Until the earlier of the Nomination Termination Date and the Impactive Principal Termination Date (each as defined below) and as long as Impactive’s Net Long Position (as defined in the Cooperation Agreement) remains at or above the lesser of (x) three percent of the then-outstanding shares of WEX’s common stock, par value $0.01 per share (the “Common Stock”) and (y) 1,040,044 shares of Common Stock (subject to adjustment for stock splits, reclassifications, combinations and recapitalizations), in the event that any of the New Director Nominees is no longer able to serve as a director of WEX, Impactive would be entitled to designate a replacement candidate, subject to the approval of the Board (such replacement, a “Replacement Director”).

The Cooperation Agreement also contains customary voting commitment, standstill, non-disparagement and expense reimbursement provisions.

The Cooperation Agreement will terminate on the date that is the later of (i) the date that is thirty days prior to the advance notice deadline for director nominations for election to the Board at the 2027 annual meeting of stockholders (the “Nomination Termination Date”) and (ii) the date that is ten days after the Impactive Designee or any Replacement Director ceases to serve as a director on the Board (the “Impactive Principal Termination Date”), unless earlier terminated by mutual written agreement.

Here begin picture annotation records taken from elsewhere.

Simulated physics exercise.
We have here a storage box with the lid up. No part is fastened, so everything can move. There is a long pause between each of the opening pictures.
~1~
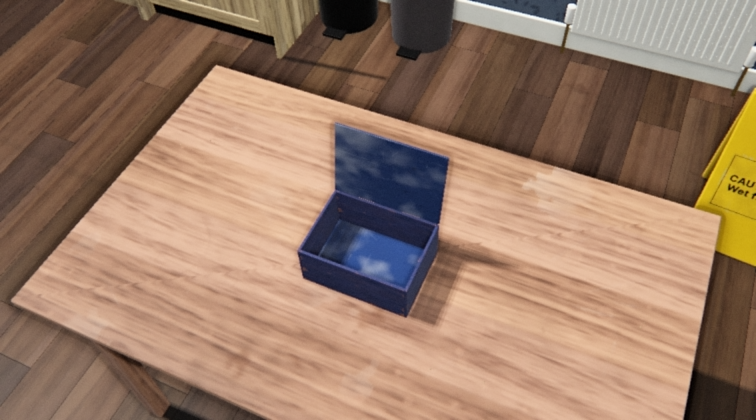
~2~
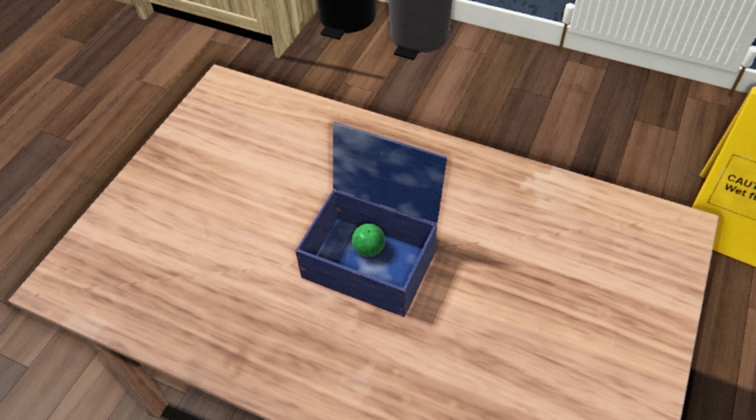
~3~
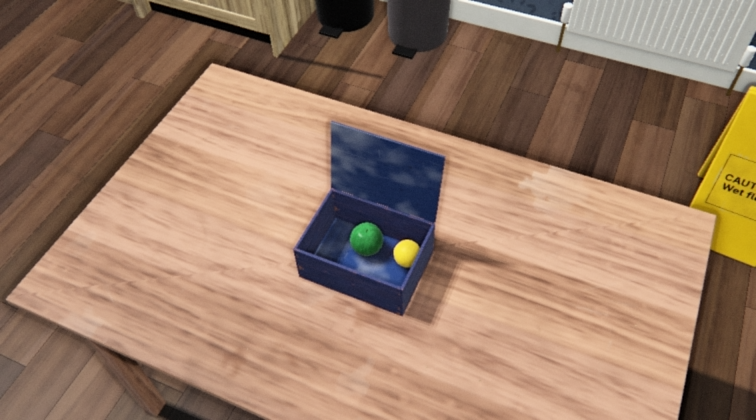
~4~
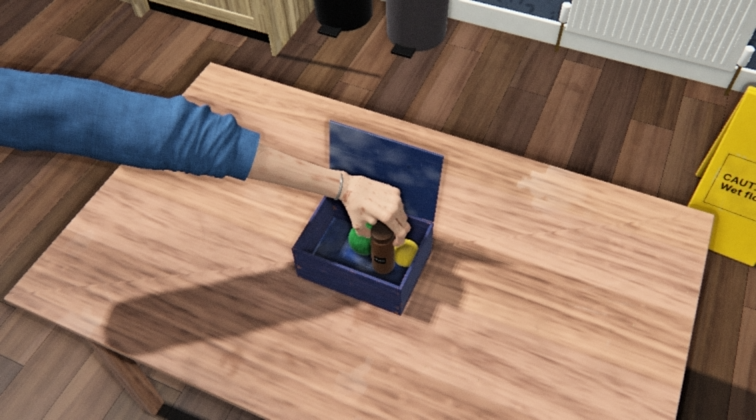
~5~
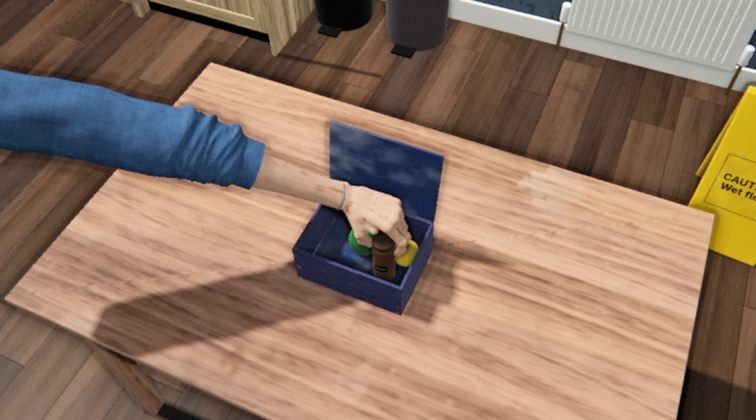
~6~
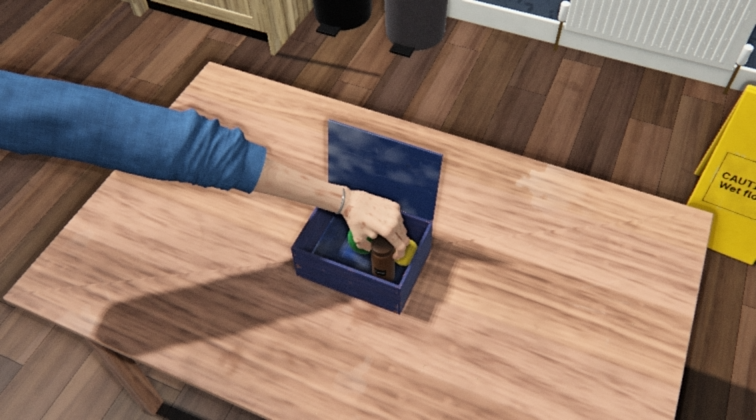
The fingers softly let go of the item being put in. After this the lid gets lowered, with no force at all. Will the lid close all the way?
No, the lid stays propped open.
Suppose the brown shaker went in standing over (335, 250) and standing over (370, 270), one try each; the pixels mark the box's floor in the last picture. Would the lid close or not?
With the first placement the lid is kept from closing; with the second it is kept from closing.
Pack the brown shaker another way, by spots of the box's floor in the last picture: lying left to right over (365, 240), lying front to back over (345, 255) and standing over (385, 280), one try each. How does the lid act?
Try one: The lid comes all the way down; try two: It comes all the way down; try three: It remains open.
Then, 1.20 s past the last view, lid starting down.
Then, 1.50 s past the last view, lid 66° above the rim.
Then, 1.70 s past the last view, lid 45° above the rim.
Then, 1.90 s past the last view, lid 16° above the rim.
Finally, lid 16° above the rim; all 3 still in place. Final places as the last picture's camera would see them, brown shaker near (383, 261).
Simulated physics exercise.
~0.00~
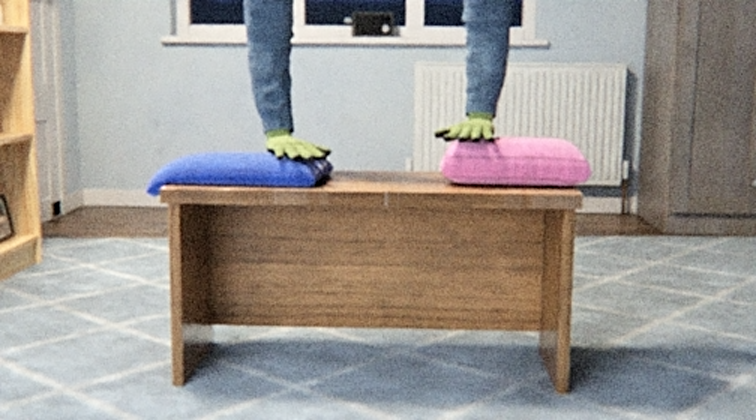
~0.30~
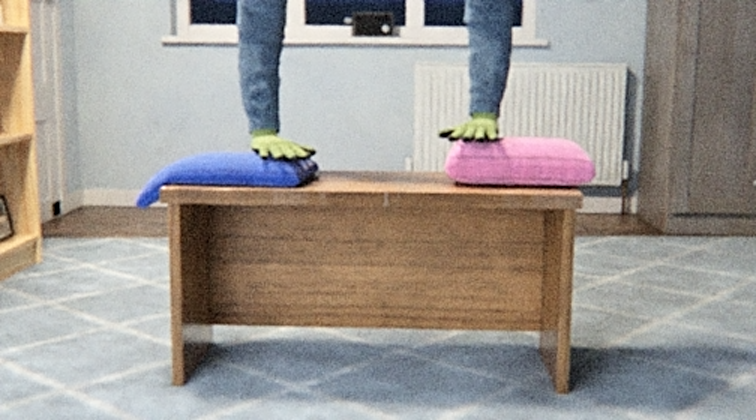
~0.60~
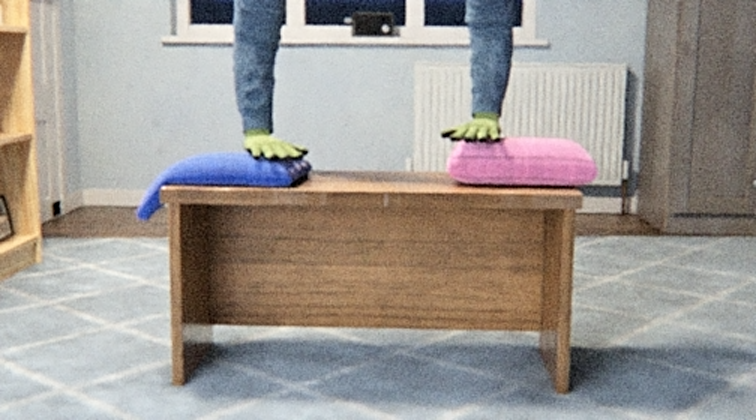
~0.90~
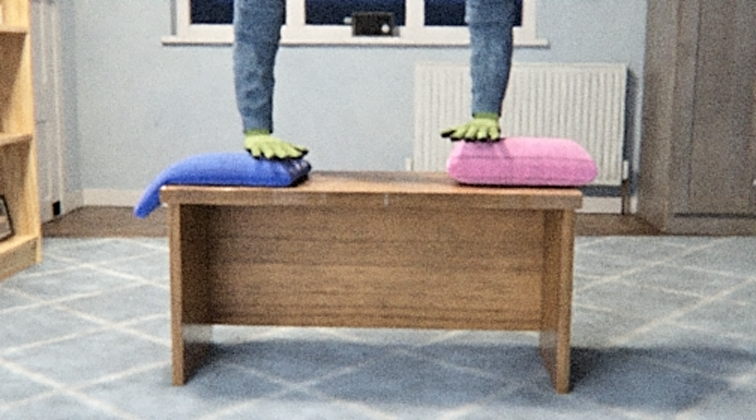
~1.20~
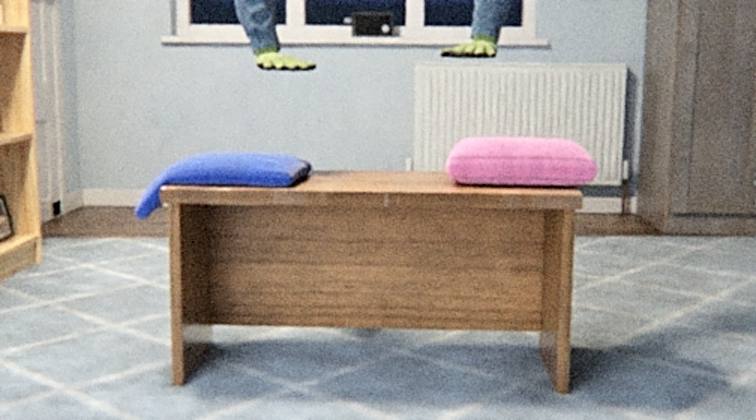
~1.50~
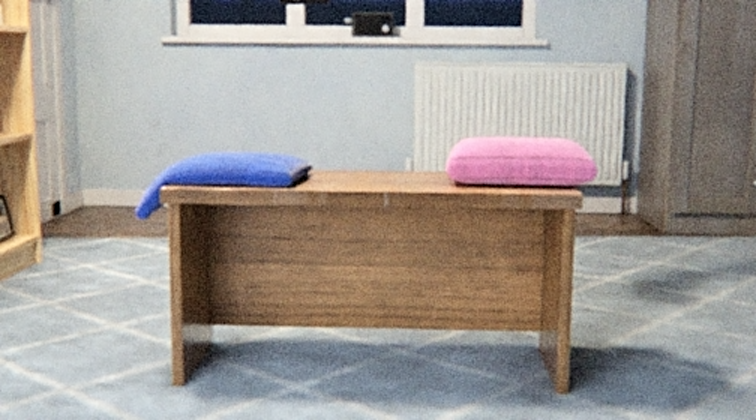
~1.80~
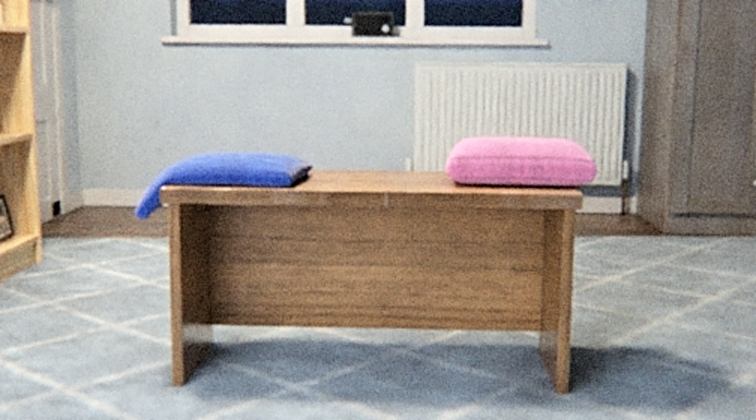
Gloved hands pushing a blue folded blanket and pink soft bag apart on a wooden table, then lifting away, both staying put.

The Cooperation Agreement further provides that the Board will postpone the Annual Meeting, but will convene the Annual Meeting as promptly as possible, and in any event, prior to the Board Meeting.

 

 

The foregoing description of the Cooperation Agreement is qualified in its entirety by reference to the full text of the Cooperation Agreement, a copy of which is attached as Exhibit 10.1 to the Company’s Current Report on Form 8-K filed with the SEC on May 4, 2026, and incorporated herein by reference.